La notion de collectif est à la fois sommaire et très importante car elle régit les pratiques sociales et sexuelles des protagonistes. Elle s'incarne dans les partouzes et les réseaux sociaux. En revanche, la solitude se fait sentir à l'intérieur du groupe dont les relations sont superficielles et détachées. C'est sans doute le parti pris le plus plaisant dans ce film et l'élément qui provoque chez nous une certaine sympathie pour ces personnages que les regards caméra isolent et formant des instants privilégiés avec eux. Ces regards sont des fenêtres ouvertes sur le for intérieur et leurs questionnements personnels.
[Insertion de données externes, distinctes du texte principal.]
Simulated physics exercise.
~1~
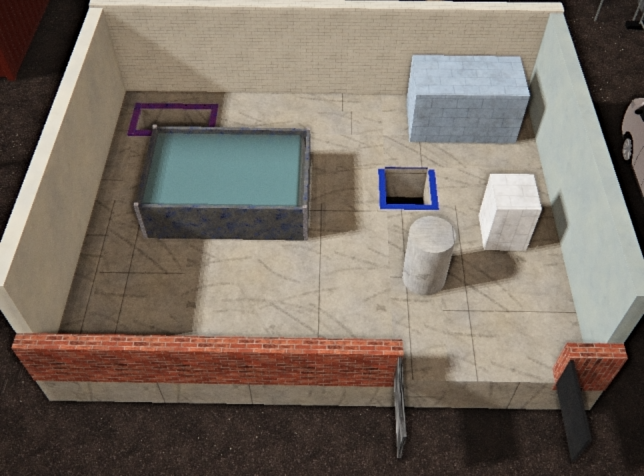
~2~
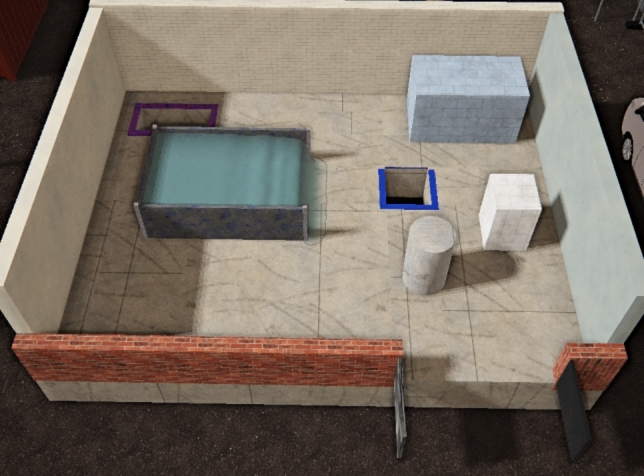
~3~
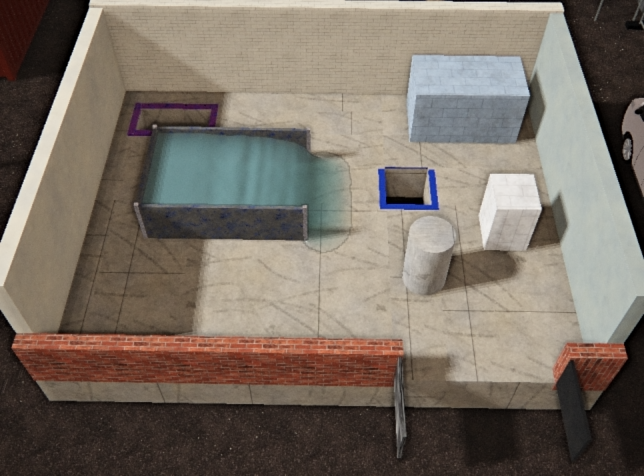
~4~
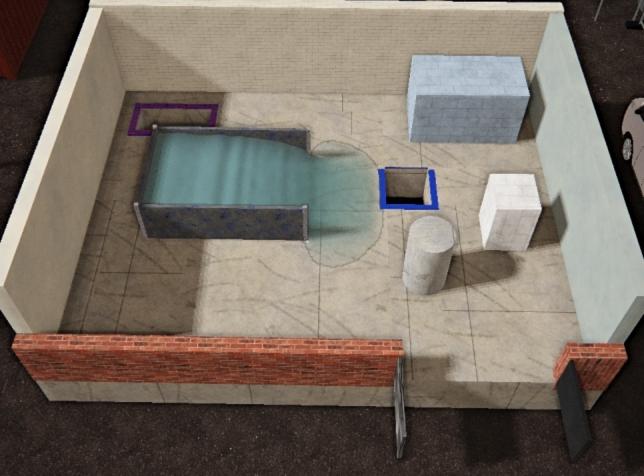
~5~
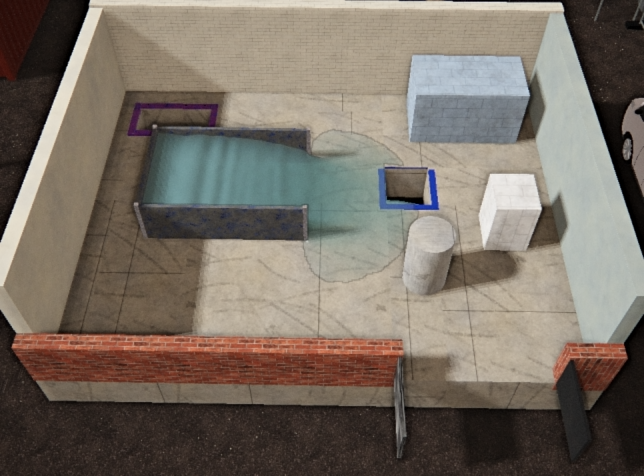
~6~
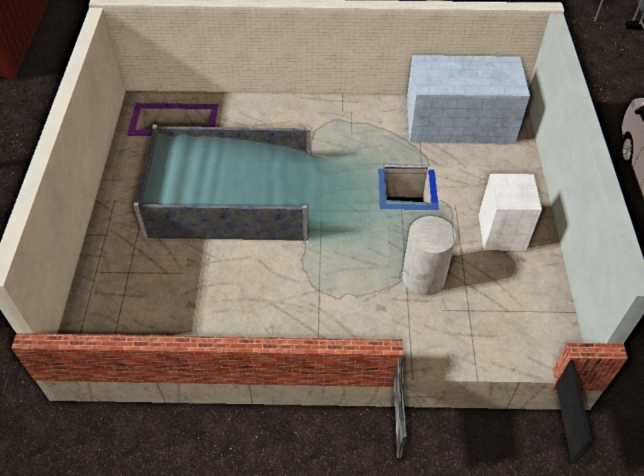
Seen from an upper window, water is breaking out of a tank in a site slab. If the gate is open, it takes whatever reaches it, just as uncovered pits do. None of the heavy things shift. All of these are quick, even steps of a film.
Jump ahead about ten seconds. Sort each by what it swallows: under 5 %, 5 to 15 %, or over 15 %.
Sorted: Gate over 15 %, purple pit under 5 %, blue pit over 15 %.
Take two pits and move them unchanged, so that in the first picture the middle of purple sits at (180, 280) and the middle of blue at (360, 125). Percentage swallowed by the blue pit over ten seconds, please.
Result - blue pit, 14 in a hundred.
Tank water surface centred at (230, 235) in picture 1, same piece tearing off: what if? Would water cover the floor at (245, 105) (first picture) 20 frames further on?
That spot would be not reached.
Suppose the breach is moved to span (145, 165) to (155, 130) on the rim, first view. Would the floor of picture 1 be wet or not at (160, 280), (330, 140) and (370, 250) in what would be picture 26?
Spot by spot: Soaked through, then soaked through, then unaffected.
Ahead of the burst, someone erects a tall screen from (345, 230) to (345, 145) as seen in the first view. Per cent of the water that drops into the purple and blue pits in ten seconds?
The purple pit gets 6 per cent, the blue pit 4 per cent.
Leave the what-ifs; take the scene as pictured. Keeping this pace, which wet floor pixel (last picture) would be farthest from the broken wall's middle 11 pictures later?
Roughly at (582, 368).
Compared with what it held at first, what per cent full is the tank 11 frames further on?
It comes to some 40 percent.
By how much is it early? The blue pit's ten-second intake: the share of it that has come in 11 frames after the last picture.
I make it 45 per cent.
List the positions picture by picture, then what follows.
The first frame shows the open tank at (227, 169) is whole and still.
In the second frame, the front is at (311, 159), out from the gap at (306, 190).
In the third frame, the front is at (334, 157), out from the gap at (306, 191).
In the fourth frame, water pours out at (306, 192) and has run to (360, 153).
In the fifth frame, water pours out at (306, 192) and has run to a hidden place.
In the sixth frame, the front is at a hidden place, out from the gap at (306, 192).
A moment on, water covers 30 % of the floor; the gate 0 %, the purple pit 0 %, the blue pit 9 %.
Next, water covers 40 % of the floor; the gate 1 %, the purple pit 0 %, the blue pit 17 %.
Then, water covers 55 % of the floor; the gate 4 %, the purple pit 0 %, the blue pit 26 %.
Later, water covers 65 % of the floor; the gate 12 %, the purple pit 0 %, the blue pit 33 %.
In the end, water covers 80 % of the floor; the gate 22 %, the purple pit 0 %, the blue pit 40 %.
Quant à la sexualité le geste est naturelle, et la capture en soi n'est pas dénaturée. réussi tout de même à acheminer son film d'une manière remarquable. L'installation de ses jeux se fait progressivement, et entre dans l'ordre des choses. La sexualité chez ces jeunes occupe une place très importante dans leur relation, la nudité est normalisée, les films pornographiques ne sont pas tabous et se regardent même collectivement. Le Bang Gang est accepté par tous, sans forme de jugement et relayé par les réseaux sociaux. C'est une sphère sécurisante dans laquelle se morfondent les personnages inconscients des risques et qui se heurtent finalement à la dur réalité des réseaux sociaux et des MST. Le danger et l'insécurité se ressentent autour d'eux par le biais d'accidents ferroviaires relatés en voix-off, comme un leitmotiv étouffant. Finalement, dans son style photographique et dans son traitement de la lumière, se rapproche plus de Sofia Coppola que de Larry Clark . Il n'y a aucune perversité de la part de la caméra, ni usage égoïste ou inutile de la nudité ou de l'érotisme. La lumière naturelle vient sublimer des plans ingénieux et soignés dans une douceur féminine qu'il manquait à ce cinéma.
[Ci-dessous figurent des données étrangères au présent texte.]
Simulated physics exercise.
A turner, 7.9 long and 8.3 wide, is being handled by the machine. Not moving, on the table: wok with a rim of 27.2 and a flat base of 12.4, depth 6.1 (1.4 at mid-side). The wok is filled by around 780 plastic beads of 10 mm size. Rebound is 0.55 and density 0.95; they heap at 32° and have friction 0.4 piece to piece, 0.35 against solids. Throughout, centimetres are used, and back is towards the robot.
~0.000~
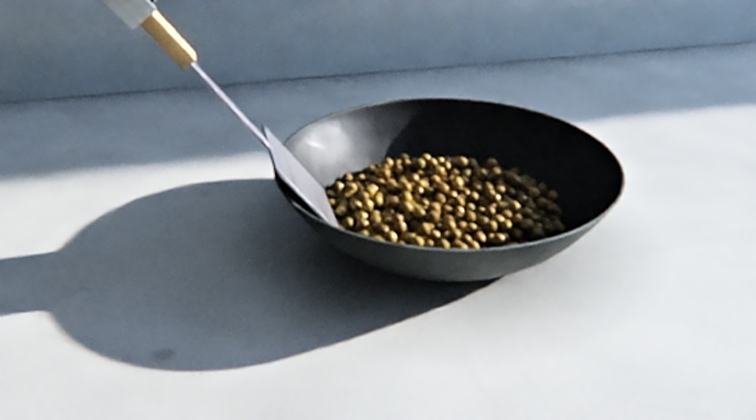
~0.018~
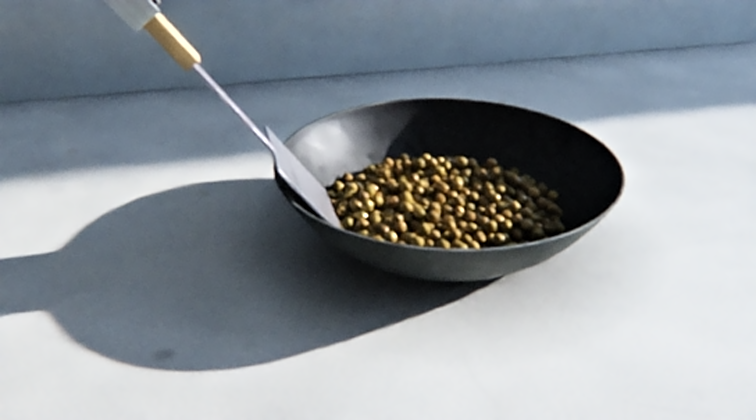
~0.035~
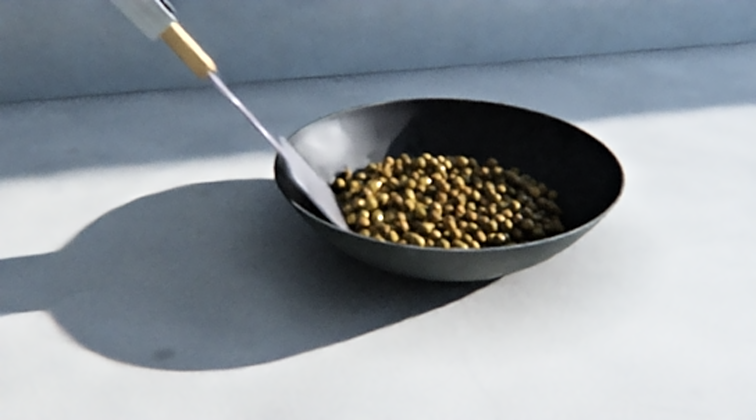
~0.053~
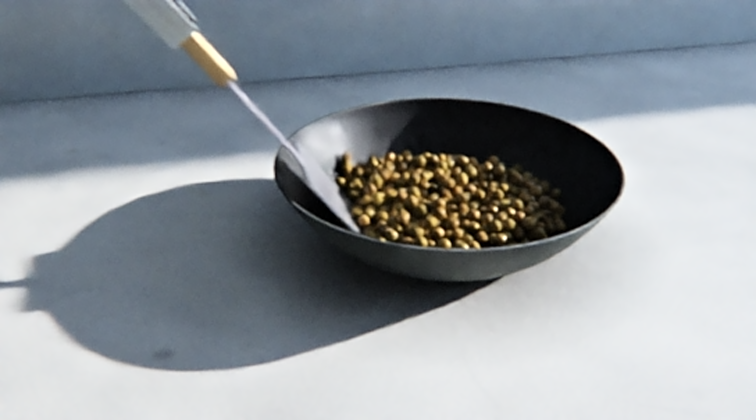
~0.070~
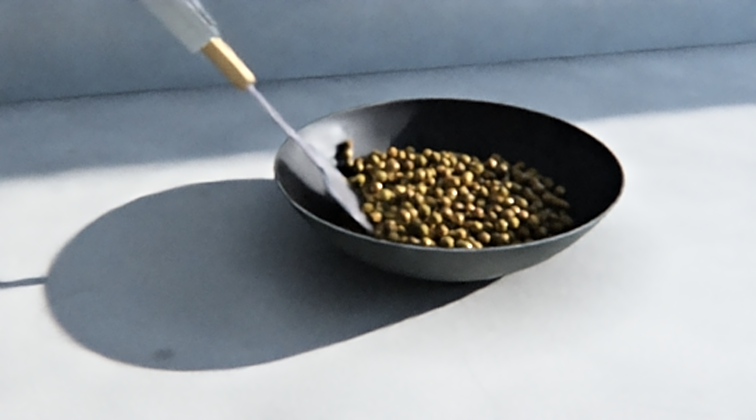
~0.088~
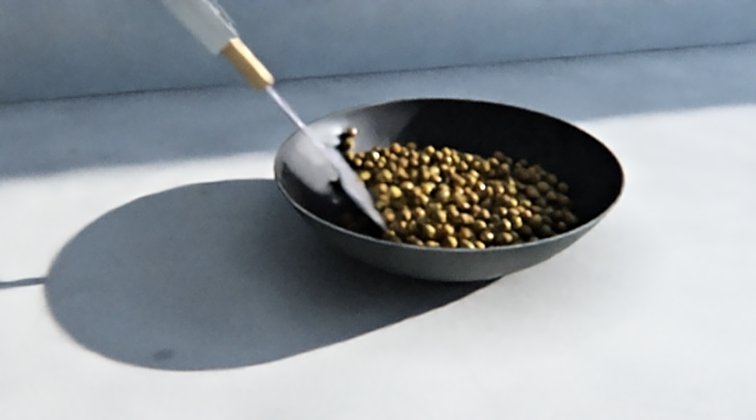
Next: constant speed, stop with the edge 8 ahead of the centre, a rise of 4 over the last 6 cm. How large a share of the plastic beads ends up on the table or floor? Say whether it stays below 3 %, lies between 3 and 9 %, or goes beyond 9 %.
It goes beyond 9 %.
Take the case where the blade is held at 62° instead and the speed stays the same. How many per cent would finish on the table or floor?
15 %.
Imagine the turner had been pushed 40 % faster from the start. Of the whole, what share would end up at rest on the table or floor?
Then around 20 percent would finish on the table or floor.
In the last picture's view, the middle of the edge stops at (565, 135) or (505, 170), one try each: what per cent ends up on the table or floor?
I'd say roughly 25 per cent, then roughly 0 per cent.
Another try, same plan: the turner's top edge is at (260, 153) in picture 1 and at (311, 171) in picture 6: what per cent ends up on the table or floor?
Around 10 per cent finishes there.
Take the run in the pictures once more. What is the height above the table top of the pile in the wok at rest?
About 5.5 cm above the table.
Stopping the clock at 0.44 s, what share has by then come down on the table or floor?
My estimate is roughly 10 %.
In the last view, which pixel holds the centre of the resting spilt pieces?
About (740, 188).
By 0.15 s, sloping 54°, highest piece 6 above the table; 775 in the wok.
By 0.21 s, sloping 54°, highest piece 7 above the table; 775 in the wok.
By 0.44 s, sloping 54°, highest piece 7 above the table; 669 in the wok, 82 on the table or floor, 24 on the blade or in flight.
By 1.49 s, sloping 54°, highest piece 5 above the table; 667 in the wok, 108 on the table or floor.
Final count, 667 in the wok, 108 on the table or floor. That is 14 % on the table or floor.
Dans cette adaptation d'un fait divers réel, la réalisatrice parvient à retranscrire les questionnements de l'adolescence dans un contexte à part, isolé et exceptionnel. La découverte et l'acceptation de son corps, la perte d'équilibre, la solitude, la perversité des réseaux sociaux, les conflits de génération et l'insécurité intrinsèque dans laquelle notre génération évolue. Bang Gang marque de même une perte de romantisme et de naïveté face à une sexualité sacralisée, dans la vie comme dans le cinéma. Cependant, intitulé accessoire et repoussant oblige, la découverte de l'amour figure au programme lorsque finalement, une scène puissante et mémorable scelle le jeune couple du film, George et Gabriel.
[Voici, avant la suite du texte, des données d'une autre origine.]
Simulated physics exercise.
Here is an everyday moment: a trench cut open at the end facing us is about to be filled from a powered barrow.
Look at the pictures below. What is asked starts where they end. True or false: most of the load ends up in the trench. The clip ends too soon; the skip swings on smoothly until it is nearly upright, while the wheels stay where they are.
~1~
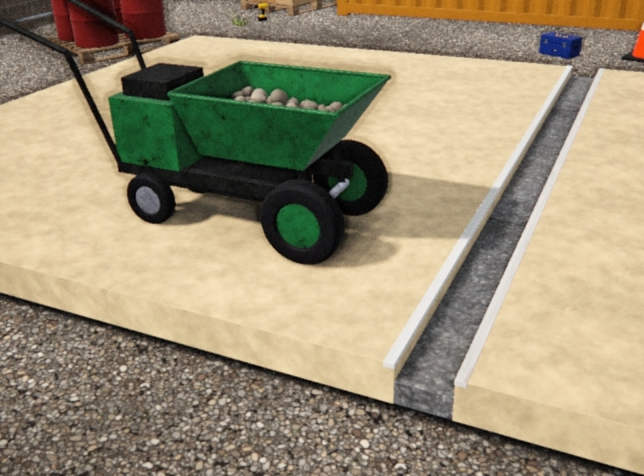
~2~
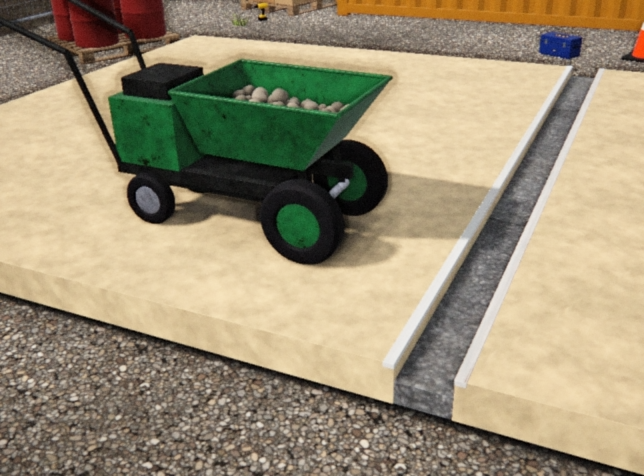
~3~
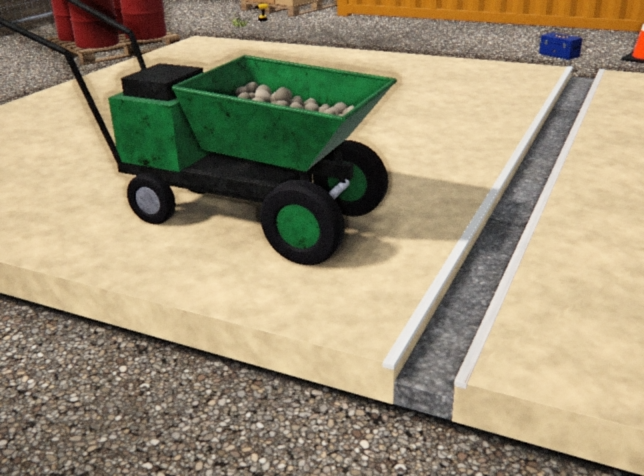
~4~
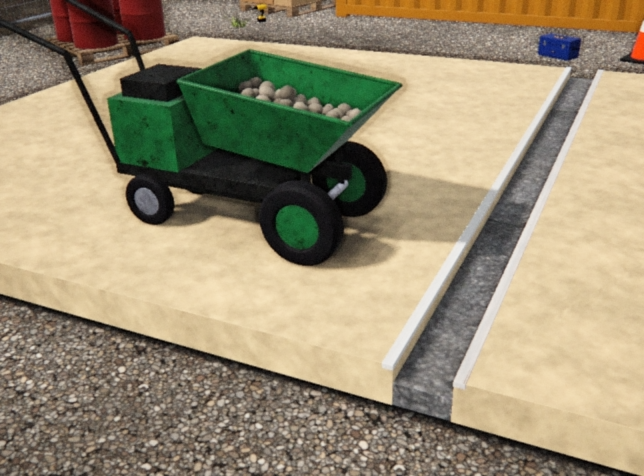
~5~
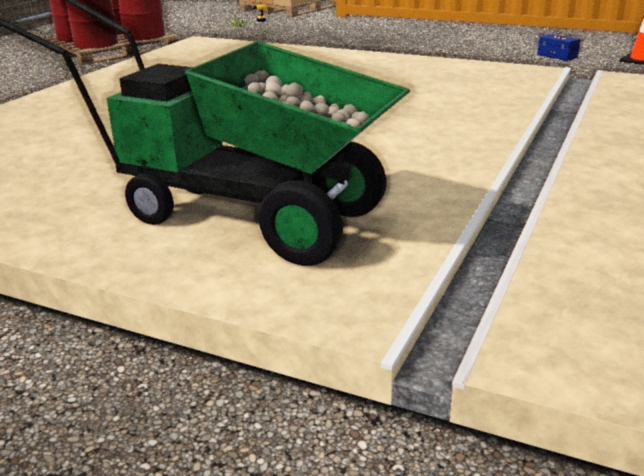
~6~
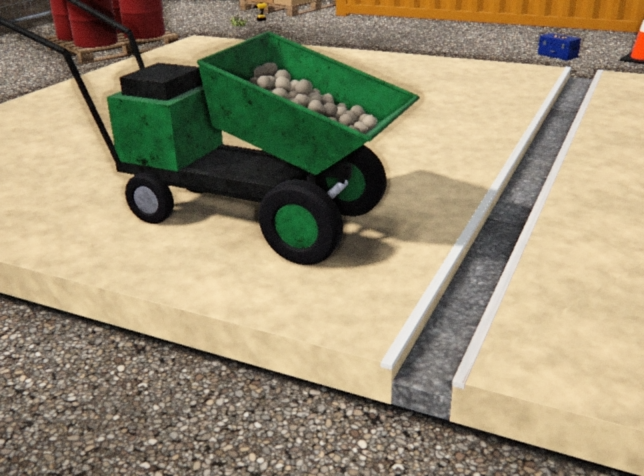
True.
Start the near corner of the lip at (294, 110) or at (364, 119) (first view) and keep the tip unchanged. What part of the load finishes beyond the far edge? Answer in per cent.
In order, close to 0 and 30 in a hundred.
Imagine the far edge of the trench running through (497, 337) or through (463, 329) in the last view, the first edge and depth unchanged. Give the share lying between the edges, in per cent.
The first try comes to close to 70 per cent, the next to 50 per cent.
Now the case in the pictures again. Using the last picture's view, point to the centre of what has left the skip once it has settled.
Near (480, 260).
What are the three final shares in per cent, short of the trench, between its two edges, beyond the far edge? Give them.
Short about 15 %, between about 65 %, beyond about 10 %.
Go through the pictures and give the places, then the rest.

On se serait bien passé de la précision qu'introduit le titre. Précaution du CNC ou décision réfléchie de l'auteur, la lecture qu'il impose est trompeuse. Le film ne prétend pas montrer comment les jeunes copulent tous entre eux, prennent de la drogue et attrapent des MST. Bien au contraire, leur situation est isolée, et cela est marqué par un cadre spatio-temporelle flou et peu reconnaissable. Malheureusement, certains éléments font perdre au film sa crédibilité comme le jeu de certains acteurs. Le ton lascif et langoureux de la jeune Daisy Broom dans la peau de Laetitia qui s'adonne à un sur-jeu gênant pourrait presque former une raison suffisante pour détester ce film. Gabriel incarné par Lorenzo Lefebvre ne parvient à dépasser son vide expressif que dans la scène d'amour avec Marylin Lima. Cette dernière, en revanche fait une prestation remarquablement juste et attachante sans avoir l'expérience de ses camarades. Pour finir, soulignons la B.O géniale, à base de Brodinski, Louisahhh et Véronique Sanson, moderne, pop et intemporelle.